Le Marseillais avait été inculpé par la juge d'instruction pour complicité, mais il a finalement été renvoyé par les chambres d'instruction devant la cour d'assises comme co-auteur, a-t-il rappelé.Le ministère public a demandé il y a quelques jours à la présidente d'ajouter dans les questions posées au jury, celles concernant la complicité de Nacer Bendrer, en plus de celles sur la corréité.

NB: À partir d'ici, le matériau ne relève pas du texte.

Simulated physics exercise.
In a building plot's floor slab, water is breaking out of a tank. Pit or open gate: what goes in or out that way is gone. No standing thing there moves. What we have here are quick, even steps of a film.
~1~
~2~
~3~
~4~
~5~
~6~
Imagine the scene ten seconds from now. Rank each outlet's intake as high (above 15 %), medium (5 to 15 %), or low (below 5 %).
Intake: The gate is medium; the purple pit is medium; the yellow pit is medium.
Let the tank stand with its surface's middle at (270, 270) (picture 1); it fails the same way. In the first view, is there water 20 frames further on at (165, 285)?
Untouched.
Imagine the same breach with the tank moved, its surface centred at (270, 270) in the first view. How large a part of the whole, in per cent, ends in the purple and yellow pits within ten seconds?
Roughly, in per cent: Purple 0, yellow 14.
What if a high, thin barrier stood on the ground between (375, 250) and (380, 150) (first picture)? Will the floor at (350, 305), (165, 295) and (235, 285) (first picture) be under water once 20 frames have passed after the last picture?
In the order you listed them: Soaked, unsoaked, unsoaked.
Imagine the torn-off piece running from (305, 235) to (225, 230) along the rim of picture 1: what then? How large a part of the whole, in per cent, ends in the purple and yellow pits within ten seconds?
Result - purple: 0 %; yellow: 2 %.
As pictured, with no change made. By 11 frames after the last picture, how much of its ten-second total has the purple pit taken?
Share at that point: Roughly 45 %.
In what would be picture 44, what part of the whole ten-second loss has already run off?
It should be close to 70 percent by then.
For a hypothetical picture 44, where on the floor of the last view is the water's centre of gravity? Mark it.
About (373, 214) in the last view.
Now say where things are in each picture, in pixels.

Le procureur a précisé, avant d'être interrompu par une suspension de l'audience, que Nacer Bendrer devait selon lui être condamné comme complice du quadruple assassinat à caractère terroriste, et non comme co-auteur. "Fournir des armes pour commettre une tuerie, c'est grave, c'est une aide déterminante. Mais sans être impliqué dans autre chose, on peut considérer que c'est moins grave que celui qui a appuyé sur la gâchette", a résumé M. Moreau.
Pour rappel
Mehdi Nemmouche et Nacer Bendrer, deux Français âgés de 33 et 30 ans, sont accusés devant la cour d'assises de Bruxelles d'être auteur et co-auteur de l'attaque terroriste commise le 24 mai 2014 au Musée juif de Belgique, situé rue des Minimes à Bruxelles. L'attentat avait coûté la vie à quatre personnes: Emmanuel et Miriam Riva, un couple de touristes israéliens, Dominique Sabrier, une bénévole du musée, et Alexandre Strens, un employé du musée.

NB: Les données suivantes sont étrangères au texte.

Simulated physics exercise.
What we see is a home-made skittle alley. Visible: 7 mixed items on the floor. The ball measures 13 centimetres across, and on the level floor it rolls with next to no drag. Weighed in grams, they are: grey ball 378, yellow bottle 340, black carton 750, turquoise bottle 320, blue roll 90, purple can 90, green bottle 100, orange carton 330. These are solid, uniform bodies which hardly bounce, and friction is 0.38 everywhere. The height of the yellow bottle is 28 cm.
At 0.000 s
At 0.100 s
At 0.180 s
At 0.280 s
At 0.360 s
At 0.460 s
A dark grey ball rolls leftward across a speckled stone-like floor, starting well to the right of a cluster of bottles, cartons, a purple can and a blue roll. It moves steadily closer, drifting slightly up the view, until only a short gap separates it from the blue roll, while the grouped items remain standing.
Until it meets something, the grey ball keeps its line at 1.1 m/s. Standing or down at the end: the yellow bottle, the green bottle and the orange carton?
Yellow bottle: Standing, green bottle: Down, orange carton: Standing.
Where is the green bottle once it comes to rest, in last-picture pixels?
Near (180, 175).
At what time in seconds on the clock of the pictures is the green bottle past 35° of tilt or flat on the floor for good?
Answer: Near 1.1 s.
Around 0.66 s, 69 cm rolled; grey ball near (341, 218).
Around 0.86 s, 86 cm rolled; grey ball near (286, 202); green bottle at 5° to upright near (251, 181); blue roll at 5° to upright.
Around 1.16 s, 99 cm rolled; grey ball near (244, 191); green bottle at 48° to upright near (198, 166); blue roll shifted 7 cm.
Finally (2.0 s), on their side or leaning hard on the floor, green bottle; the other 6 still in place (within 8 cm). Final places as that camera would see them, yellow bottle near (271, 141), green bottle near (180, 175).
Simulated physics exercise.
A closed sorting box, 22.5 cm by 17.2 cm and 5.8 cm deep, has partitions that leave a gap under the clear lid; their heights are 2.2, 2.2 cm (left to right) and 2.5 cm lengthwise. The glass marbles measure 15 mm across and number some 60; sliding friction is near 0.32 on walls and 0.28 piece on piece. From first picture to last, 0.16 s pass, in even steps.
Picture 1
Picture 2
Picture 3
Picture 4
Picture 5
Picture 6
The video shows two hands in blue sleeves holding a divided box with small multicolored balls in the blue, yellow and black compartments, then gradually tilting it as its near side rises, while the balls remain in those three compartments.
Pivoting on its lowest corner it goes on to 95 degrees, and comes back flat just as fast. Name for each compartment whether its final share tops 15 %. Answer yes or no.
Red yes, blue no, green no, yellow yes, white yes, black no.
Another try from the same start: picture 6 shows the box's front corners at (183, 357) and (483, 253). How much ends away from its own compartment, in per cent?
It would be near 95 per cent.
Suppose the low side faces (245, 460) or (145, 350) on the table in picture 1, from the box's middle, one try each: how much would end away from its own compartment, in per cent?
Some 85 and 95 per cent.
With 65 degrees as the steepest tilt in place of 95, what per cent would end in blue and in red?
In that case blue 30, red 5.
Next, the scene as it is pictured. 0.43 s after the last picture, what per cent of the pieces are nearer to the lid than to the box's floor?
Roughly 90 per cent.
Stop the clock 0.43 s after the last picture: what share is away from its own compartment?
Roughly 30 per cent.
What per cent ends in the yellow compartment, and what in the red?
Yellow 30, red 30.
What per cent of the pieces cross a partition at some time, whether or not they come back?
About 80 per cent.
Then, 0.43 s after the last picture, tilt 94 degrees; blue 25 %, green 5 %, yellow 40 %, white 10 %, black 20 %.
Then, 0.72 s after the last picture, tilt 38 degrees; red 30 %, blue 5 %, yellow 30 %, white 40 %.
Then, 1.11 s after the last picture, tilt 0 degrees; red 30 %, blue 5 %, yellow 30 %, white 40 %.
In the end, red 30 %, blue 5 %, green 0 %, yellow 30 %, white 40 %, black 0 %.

Mehdi Nemmouche avait été arrêté six jours après les faits, le 30 mai 2014, à la gare routière de Marseille. Il était en possession de munitions et d'armes, dont une kalachnikov et un revolver, qui ont servi lors de l'attaque au Musée juif.
Selon l'enquête, il est celui qui a fait feu sur les quatre victimes à l'intérieur du musée, l'homme visible sur les images de caméras de vidéo-surveillance dans et autour du musée lors de l'attaque, et qui avaient fait l'objet d'un avis de recherche largement diffusé.
Mehdi Nemmouche ne conteste pas avoir possédé les armes du crime, mais il nie être le tireur.Quant à Nacer Bendrer, arrêté le 9 décembre 2014 à Marseille, il est soupçonné d'avoir fourni les armes à Mehdi Nemmouche.